On en arrive enfin à la question du juste prix. Ce juste prix est comme une traduction, en termes monétaires, de la valeur réelle de l’objet. Comment s’établit-il ? « Le juste prix d’une chose, dit saint Thomas, n’est pas toujours déterminé avec exactitude, mais s’établit plutôt par une certaine estimation, de telle sorte qu’une légère augmentation ou une légère diminution du prix ne semble pas exprimer l’égalité de la justice (13). » Cette « estimation », qui est fonction de la société considérée, et qu’on pourrait appeler l’estimation commune, établit une sorte d’ajustement entre le prix et la valeur de l’objet, qu’on peut alors appeler véritablement valeur économique. Cette valeur tient compte du coût de production (traduction économique des éléments de la valeur naturelle) qui constitue une contrainte minimale (14), mais elle est réglée par la quantité des besoins, puisque c’est l’utilité d’un objet, c’est-à-dire son aptitude à satisfaire les besoins, qui définit, en fin de compte, sa valeur pour le consommateur. On remarquera que cette estimation varie selon la nature de la société (richesses matérielles, culturelles, besoins moraux, religieux), et n’a pas de définition très précise ; il y a donc, dans la monnaie et les prix, quelque chose qui est indéterminé, et qui échappe à l’analyse théorique, et cela semble bien correspondre à la réalité (15).

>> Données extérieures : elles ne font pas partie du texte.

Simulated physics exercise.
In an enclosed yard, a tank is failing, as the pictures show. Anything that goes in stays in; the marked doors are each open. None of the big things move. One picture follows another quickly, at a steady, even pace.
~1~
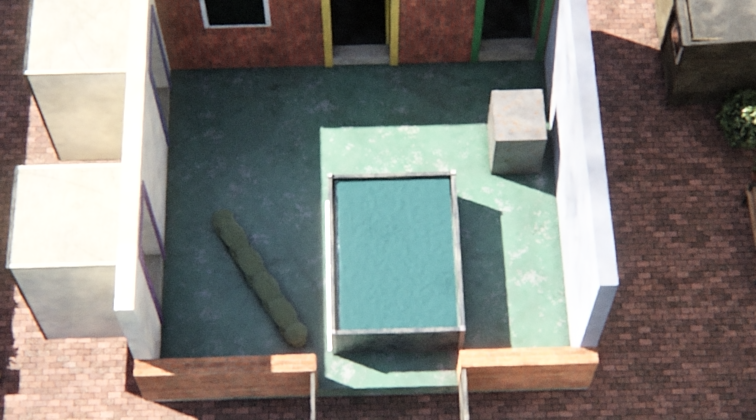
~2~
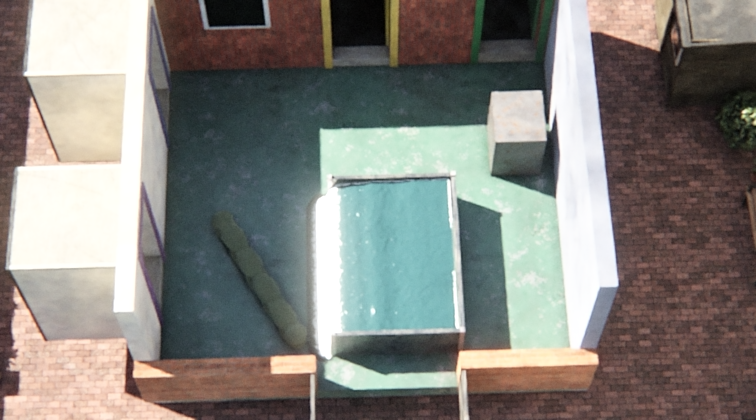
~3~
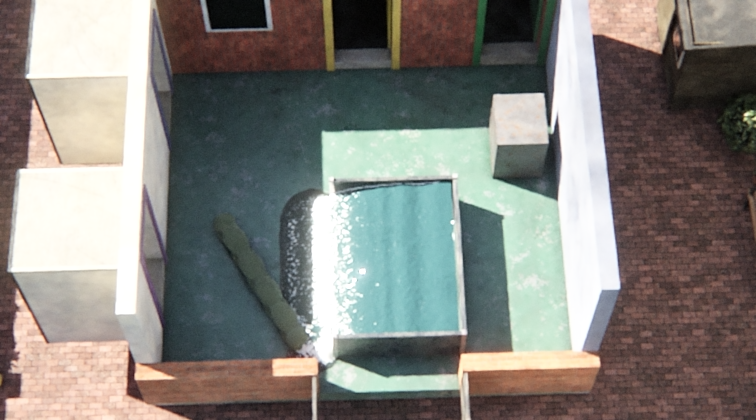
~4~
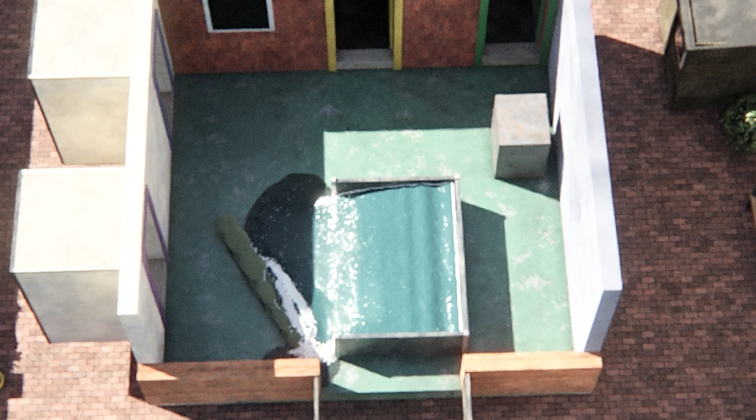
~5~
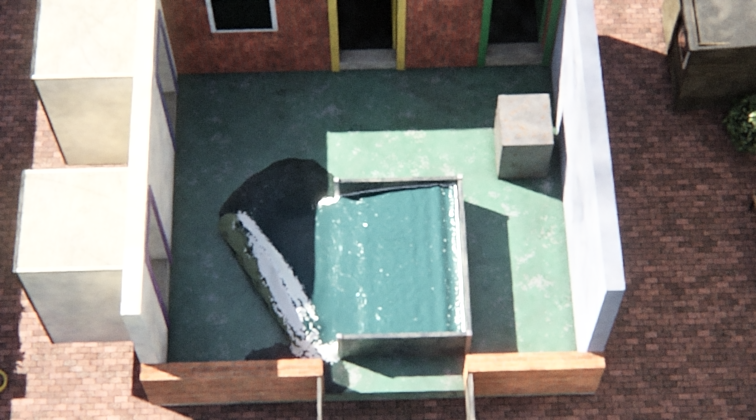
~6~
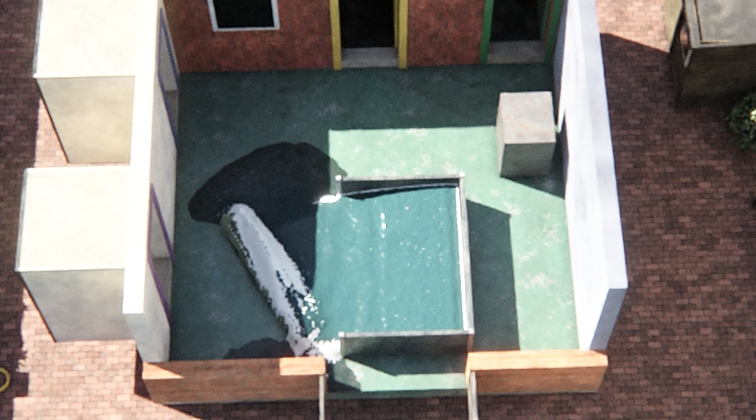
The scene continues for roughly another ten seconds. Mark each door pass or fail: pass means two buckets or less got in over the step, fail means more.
Purple door - pass, blue door - fail, yellow door - pass, green door - pass.
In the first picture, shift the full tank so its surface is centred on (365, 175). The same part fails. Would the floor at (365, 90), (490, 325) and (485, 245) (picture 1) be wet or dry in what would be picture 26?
Taking the three spots in turn, I'd say drenched, then drenched, then spared.
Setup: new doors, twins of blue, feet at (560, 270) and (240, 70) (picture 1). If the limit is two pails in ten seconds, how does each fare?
In order: Falls short, exceeds it.
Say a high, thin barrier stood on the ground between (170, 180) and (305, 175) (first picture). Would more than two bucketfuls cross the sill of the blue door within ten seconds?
Blue falls short.
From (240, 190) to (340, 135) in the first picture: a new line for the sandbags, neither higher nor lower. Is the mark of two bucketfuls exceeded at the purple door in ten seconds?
Note - purple door breached.
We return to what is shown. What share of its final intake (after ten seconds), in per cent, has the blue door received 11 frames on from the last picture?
Roughly 10 per cent.
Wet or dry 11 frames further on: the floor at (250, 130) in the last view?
Looking there, it would be swamped.
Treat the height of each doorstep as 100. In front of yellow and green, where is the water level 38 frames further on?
Readings, in sequence: 50 percent and 40 percent.
A moment on, water covers 40 % of the floor; the purple door wet at the sill, nothing in, the blue door wet at the sill, nothing in, the yellow door not reached, the green door not reached.
Next, water covers 50 % of the floor; the purple door wet at the sill, nothing in, the blue door under two buckets in, the yellow door not reached, the green door not reached.
Then, water covers 55 % of the floor; the purple door wet at the sill, nothing in, the blue door far over two buckets in, the yellow door wet at the sill, nothing in, the green door not reached.
Later, water covers 85 % of the floor; the purple door wet at the sill, nothing in, the blue door far over two buckets in, the yellow door wet at the sill, nothing in, the green door wet at the sill, nothing in.
In the end, water covers 95 % of the floor; the purple door wet at the sill, nothing in, the blue door far over two buckets in, the yellow door wet at the sill, nothing in, the green door wet at the sill, nothing in.
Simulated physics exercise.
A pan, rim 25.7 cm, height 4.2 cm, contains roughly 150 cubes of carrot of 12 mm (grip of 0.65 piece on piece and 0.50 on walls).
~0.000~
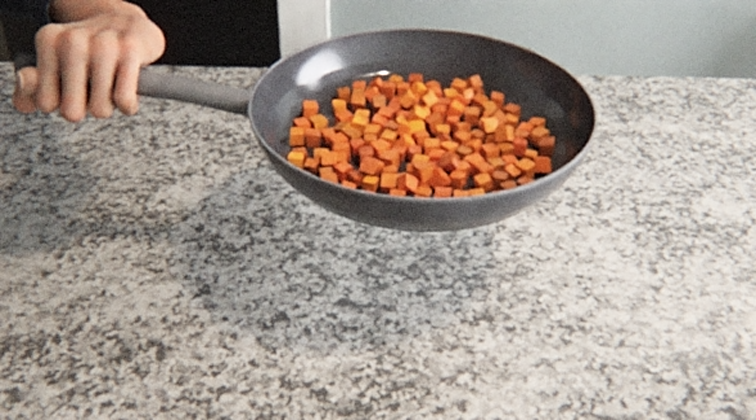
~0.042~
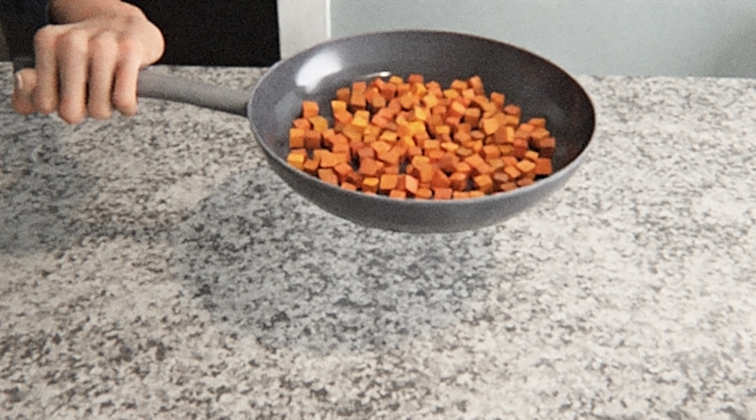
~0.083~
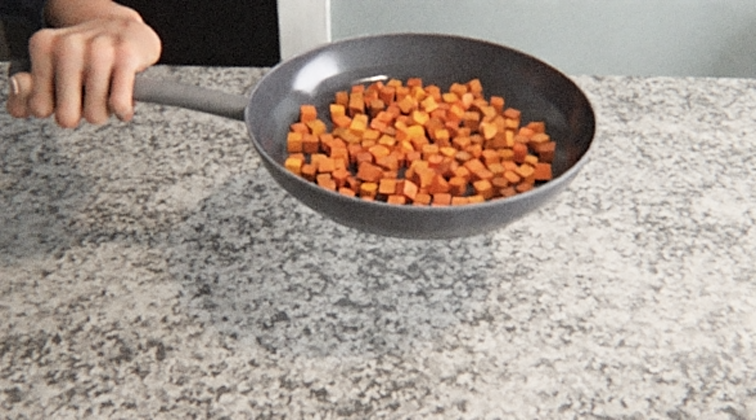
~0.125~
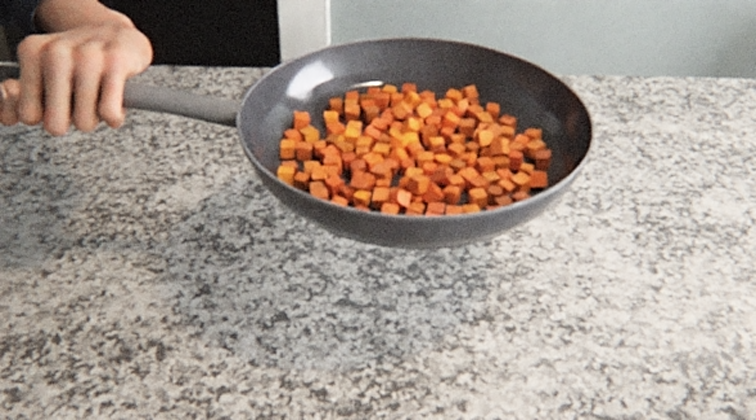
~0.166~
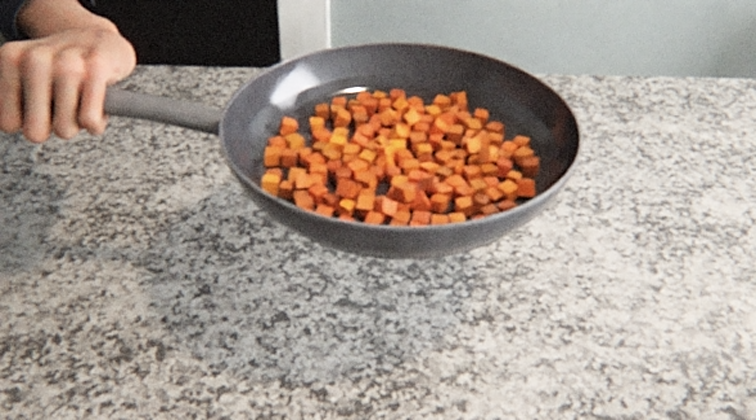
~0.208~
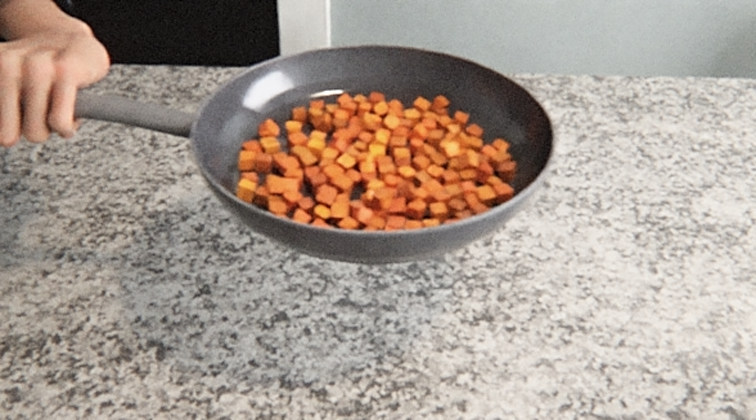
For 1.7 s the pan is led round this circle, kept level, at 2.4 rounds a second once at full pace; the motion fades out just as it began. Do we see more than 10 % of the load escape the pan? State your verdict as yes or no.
Verdict: No.
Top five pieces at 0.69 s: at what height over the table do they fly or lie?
About 16 cm.
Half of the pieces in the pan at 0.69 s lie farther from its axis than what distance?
A typical piece sits around 6.5 cm out.
After 0.69 s, pan 100 %; middle of the pieces not yet landed near (377, 148).
After 1.09 s, pan 100 %; middle of the pieces not yet landed near (387, 149).
After 1.46 s, pan 100 %; middle of the pieces not yet landed near (399, 144).
After 1.82 s, pan 100 %; middle of the pieces not yet landed near (351, 139).
In the end, at 2.2 s, pan 100 %.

Article paru dans La pensée catholique n° 188 en 1980.


NOTES


1. Cf. K. Papaioannou, Marx et les marxistes, p. 119 ; et A. Cuvillier, Manuel de sociologie, P.U.F., t. II, p. 439.
2. On pourra consulter à ce sujet les remarquables commentaires du P. Spicq, O. P., in Somme Théologique, La Justice, t. III, éd de la Revue des Jeunes, 1947, p. 419-429 ; également, Jean Ibanès, La doctrine de l’Eglise et les réalités économiques au XIIIe siècle, P.U.F., 1967, p. 34-40.
3. Précisons bien qu’il s’agit du travail et non pas de la force de travail que seule considère Marx. La différence entre la force de travail (notion abstraite) et le travail (réalité concrète), c’est que le travail n’est pas une pure force indéterminée, mais aussi, et d’abord, une forme.
4. Somme théologique I II, q. CXIV, a. I. Qu’Aristote voie dans le travail un élément de la valeur, c’est ce qui ressort du texte même de l’Ethique à Nicomaque : « Il faut faire en sorte que l’architecte reçoive du cordonnier le produit du travail de ce dernier, et lui donne en contrepartie don propre travail ». Il s’agit donc bien, pour que l’échange soit juste, que le moyen qui permet cet échange, la monnaie, soit proportionné à la valeur des travaux respectifs, « puisque rien n’empêche que le travail de l’un n’ait une valeur supérieure à celui de l’autre » (V. 8, 1133 a, 10). En grec le mot travail (ergon) signifie à la fois l’activité laborieuse et le produit de notre activité.
5. S. th. II II, q. LXXVII, a. 2.
6. idem. A. 4.
7. Saint Thomas ne connaît pas cette expression, dans sa formulation littérale. Mais il en connaît fort bien la notion.
8. Idem, a. 2. Il s’agit d’ailleurs d’une citation de saint Augustin.
9. « La fin est cause des causes » S. th. 1, q. V, a. 2.
10. Saint Thomas, Ethique (Commentaire de l’Ethique à Nicomaque d’Aristote) V, 9.
11. Op. cit., p. 38.
12. S. Th. II II, q. 77, a. I.
13. Idem.
14. Cf. Ibanès, op. Cit., p. 40.
15. La doctrine thomiste n’est pas restée lettre morte. Elle est passée dans les définitions des canonistes, dont l’importance, au Moyen Age, est plus grande qu’on ne le soupçonne d’ordinaire. Ces définitions ont été répandues dans toutes sortes de milieux, par les prédicateurs populaires. L’un des plus célèbres, saint Bernardin de Sienne (mort en 1444) ne fut pas seulement le propagateur de l’invocation du Saint Nom de Jésus (YHS), qui est comme la quintessence de toute prière, mais aussi le plus grand économiste de son temps. (cf. R. de Roover, San Bernardino of Siena and Sant-Antonio of Florence : The two great economic thinkers of the Middle Ages, Barken Library, Boston 1967). Il prêcha en particulier la doctrine économique catholique aux marchands de Venise et fit régner la justice économique et sociale.